A Alianza País é um movimento autista e no seu dicionário político não existem as palavras “diálogo” e “consenso”. Está auto-convencida de que seu processo político é uma verdadeira revolução e traçou uma linha demarcatória entre aqueles que subscrevem seu projeto de forma incondicional e o resto aos quais considera seus inimigos, incluídos os movimentos sociais. Com a Alianza País não há meio termo. Justamente por isso não há espaços nem condições nem para crítica, e menos ainda para a autocrítica.

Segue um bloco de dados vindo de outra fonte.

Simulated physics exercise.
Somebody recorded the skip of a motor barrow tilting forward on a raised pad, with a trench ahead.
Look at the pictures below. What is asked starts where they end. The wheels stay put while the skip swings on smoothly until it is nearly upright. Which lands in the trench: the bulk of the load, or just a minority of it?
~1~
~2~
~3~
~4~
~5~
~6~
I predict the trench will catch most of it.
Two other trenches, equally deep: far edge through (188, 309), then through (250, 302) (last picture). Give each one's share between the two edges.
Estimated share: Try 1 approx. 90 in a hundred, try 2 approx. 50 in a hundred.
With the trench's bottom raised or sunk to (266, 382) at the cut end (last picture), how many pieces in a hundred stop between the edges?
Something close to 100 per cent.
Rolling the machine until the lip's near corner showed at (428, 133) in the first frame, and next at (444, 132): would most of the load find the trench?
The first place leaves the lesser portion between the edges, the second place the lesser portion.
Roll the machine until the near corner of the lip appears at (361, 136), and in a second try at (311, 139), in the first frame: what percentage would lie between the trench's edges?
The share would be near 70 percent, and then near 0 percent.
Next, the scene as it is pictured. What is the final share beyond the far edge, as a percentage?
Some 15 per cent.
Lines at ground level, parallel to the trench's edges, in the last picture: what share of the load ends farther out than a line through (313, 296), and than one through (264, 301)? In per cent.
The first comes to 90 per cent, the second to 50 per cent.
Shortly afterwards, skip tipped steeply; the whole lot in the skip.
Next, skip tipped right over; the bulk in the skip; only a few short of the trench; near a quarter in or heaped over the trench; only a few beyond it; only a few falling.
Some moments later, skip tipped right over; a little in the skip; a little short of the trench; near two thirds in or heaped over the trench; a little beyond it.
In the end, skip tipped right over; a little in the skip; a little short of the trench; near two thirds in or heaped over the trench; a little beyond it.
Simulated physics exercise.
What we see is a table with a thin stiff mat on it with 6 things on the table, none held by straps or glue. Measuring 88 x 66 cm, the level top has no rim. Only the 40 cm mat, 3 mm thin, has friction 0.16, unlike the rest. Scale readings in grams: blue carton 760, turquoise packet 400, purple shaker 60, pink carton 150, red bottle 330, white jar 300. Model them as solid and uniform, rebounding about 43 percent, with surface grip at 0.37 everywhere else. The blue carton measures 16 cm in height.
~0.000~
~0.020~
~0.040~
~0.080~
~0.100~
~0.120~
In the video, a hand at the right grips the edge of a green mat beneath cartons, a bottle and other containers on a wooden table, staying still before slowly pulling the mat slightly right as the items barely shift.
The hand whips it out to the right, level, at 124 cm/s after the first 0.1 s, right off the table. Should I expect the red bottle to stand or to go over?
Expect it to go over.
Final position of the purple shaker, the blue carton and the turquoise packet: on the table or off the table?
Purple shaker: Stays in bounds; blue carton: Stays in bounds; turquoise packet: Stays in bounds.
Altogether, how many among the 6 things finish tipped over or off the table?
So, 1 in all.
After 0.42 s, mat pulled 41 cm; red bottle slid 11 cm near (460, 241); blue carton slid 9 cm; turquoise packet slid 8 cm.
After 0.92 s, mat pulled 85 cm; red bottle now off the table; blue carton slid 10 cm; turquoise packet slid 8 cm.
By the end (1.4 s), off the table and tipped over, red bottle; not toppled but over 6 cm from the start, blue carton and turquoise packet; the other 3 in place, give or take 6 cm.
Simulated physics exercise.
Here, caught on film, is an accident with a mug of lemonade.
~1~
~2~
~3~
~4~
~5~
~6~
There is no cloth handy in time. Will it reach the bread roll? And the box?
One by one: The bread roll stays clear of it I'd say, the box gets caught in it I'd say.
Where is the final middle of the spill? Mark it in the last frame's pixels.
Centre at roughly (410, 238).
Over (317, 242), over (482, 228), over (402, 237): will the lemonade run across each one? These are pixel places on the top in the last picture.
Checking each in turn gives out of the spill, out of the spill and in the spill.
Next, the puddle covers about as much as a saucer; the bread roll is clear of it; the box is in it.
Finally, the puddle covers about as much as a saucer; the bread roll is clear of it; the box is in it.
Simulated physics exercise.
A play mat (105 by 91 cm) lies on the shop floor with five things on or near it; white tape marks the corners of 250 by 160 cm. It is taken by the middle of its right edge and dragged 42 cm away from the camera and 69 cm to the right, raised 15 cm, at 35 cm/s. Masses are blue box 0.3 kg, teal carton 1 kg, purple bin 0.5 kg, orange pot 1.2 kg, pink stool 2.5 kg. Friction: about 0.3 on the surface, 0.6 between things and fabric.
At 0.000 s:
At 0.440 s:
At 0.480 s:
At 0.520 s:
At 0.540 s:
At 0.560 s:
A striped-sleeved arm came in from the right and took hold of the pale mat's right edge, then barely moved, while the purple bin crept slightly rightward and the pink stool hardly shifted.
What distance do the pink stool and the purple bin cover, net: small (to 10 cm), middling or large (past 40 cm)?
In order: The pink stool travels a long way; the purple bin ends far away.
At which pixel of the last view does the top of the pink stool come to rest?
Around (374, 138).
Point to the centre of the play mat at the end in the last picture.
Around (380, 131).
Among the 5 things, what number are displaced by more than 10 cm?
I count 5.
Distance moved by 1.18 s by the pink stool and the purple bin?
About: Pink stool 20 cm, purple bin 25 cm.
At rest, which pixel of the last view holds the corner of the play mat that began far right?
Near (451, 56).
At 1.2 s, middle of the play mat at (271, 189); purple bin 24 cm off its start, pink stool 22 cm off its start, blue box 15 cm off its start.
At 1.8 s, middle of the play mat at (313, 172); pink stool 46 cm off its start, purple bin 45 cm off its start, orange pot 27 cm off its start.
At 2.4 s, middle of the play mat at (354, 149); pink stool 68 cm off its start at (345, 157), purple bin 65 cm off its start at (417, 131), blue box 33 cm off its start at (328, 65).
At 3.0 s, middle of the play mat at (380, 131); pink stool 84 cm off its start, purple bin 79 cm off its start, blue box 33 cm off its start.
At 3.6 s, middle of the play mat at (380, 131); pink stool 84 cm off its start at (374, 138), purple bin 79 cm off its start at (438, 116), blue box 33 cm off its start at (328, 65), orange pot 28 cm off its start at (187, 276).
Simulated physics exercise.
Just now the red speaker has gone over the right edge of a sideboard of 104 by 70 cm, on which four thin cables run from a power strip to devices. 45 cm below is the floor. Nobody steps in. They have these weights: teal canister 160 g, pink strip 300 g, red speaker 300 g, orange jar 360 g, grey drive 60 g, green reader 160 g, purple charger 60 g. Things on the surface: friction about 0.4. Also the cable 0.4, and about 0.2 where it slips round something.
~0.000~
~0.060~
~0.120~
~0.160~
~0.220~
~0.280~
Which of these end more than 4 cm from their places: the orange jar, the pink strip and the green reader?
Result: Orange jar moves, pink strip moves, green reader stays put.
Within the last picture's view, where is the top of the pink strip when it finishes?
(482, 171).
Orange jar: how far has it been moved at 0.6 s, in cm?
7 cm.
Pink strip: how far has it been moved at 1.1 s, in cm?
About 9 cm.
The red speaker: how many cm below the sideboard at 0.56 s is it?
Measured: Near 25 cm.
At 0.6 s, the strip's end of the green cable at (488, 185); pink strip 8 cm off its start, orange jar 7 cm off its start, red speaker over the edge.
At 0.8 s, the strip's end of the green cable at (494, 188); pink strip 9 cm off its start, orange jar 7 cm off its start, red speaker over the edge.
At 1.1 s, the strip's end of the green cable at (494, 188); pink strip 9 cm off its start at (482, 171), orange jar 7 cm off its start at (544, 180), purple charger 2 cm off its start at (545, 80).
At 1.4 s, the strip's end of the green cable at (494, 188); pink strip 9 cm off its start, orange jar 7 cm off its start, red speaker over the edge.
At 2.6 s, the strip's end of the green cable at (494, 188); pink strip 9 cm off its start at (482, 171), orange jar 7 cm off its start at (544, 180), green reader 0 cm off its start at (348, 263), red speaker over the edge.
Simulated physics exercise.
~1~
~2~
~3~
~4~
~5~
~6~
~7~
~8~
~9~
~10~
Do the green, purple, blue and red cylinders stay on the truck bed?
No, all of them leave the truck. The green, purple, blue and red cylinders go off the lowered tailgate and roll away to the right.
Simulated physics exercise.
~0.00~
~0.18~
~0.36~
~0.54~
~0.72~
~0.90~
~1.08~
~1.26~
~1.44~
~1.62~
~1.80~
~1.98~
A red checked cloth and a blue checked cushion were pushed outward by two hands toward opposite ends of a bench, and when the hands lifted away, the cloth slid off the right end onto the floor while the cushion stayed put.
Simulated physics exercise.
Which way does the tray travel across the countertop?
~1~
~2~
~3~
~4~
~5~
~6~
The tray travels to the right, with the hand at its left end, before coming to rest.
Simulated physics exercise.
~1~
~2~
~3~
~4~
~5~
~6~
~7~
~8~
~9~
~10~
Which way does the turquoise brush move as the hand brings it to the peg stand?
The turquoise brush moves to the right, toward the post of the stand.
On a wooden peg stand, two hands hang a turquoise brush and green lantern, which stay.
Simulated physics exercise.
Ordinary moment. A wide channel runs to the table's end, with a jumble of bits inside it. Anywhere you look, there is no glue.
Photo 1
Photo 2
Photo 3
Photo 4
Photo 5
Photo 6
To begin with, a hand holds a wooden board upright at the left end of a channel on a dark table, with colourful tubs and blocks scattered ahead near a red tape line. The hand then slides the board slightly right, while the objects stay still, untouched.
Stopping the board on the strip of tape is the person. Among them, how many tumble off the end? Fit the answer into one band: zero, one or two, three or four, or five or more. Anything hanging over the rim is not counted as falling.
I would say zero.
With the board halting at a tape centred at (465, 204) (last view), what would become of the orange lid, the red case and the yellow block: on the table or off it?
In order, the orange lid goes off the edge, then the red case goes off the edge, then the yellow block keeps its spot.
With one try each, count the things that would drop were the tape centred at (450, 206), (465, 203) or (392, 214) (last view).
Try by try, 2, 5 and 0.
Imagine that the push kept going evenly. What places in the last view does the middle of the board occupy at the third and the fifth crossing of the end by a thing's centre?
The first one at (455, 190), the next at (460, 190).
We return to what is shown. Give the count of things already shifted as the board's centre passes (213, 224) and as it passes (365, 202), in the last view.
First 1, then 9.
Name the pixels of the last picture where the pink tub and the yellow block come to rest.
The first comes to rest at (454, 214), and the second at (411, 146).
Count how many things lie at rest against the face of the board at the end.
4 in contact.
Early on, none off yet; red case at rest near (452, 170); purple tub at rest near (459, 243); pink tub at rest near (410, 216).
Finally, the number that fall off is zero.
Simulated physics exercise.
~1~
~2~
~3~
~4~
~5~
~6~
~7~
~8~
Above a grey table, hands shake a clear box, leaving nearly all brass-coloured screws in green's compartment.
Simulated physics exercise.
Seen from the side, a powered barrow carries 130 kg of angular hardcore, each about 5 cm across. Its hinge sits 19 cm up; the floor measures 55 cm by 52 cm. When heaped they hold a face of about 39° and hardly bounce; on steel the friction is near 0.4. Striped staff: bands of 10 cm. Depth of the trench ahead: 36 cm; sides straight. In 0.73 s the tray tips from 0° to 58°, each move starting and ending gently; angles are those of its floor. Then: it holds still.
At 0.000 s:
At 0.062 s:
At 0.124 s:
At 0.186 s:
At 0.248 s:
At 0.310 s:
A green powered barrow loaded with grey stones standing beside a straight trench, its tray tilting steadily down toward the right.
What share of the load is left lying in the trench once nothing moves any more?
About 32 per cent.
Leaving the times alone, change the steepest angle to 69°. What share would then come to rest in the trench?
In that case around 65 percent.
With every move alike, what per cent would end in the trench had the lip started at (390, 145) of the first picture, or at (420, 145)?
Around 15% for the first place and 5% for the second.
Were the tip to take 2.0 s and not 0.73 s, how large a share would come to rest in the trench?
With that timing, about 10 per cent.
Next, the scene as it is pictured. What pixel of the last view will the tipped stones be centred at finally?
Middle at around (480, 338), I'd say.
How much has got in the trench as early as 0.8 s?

Mas o momento de refundação do sistema político está se esgotando. O impulso histórico que levou a Alianza País ao poder está se fraturando porque a sociedade equatoriana começa a mudar sua ordem de prioridades. Esse é o seu maior drama e aí radica o maior paradoxo: como a Alianza País pensa em recuperar esses graus de liberdade com os quais estava reconstituindo a institucionalidade e o sistema político sem fraturar as condições de sua própria governabilidade? De que maneira o sistema político equatoriano pode recobrar sua legitimidade sem fazer tábula rasa de si mesmo e ter de colocar o contador no zero? Como mobilizar a uma sociedade, sobretudo em momentos nos que mais a necessita e que nada tenham que ver com as eleições, quando se tratou de desestruturar, manipular e desmobilizar a essa mesma sociedade? Como apelar à organização social quando se tratou de cooptá-la e convertê-la em um apêndice do regime ou, em seu defeito, destruí-la? Como dizer à cidadania que a verdade apresentada pelos meios de comunicação governamentais não são, senão, outra estratégia de dissuasão e que a verdade está em outro lado?

A Alianza País está entre Escila e Caribdis. Para sair da crise terá que apelar ao diálogo e ao consenso, mas isso a debilita politicamente, porque dará a percepção de vulnerabilidade e esse é o sinal que a oposição necessita. Em troca, se mantém sua posição de hegemonia e de imposição, é somente em questão de tempo para que sua teoria da conspiração se converta em uma profecia auto-cumprida. A insubornadinação policial e militar demonstrou que o rei está nu e, ao que parece, coloca o tempo político da Alianza País em contagem regressiva.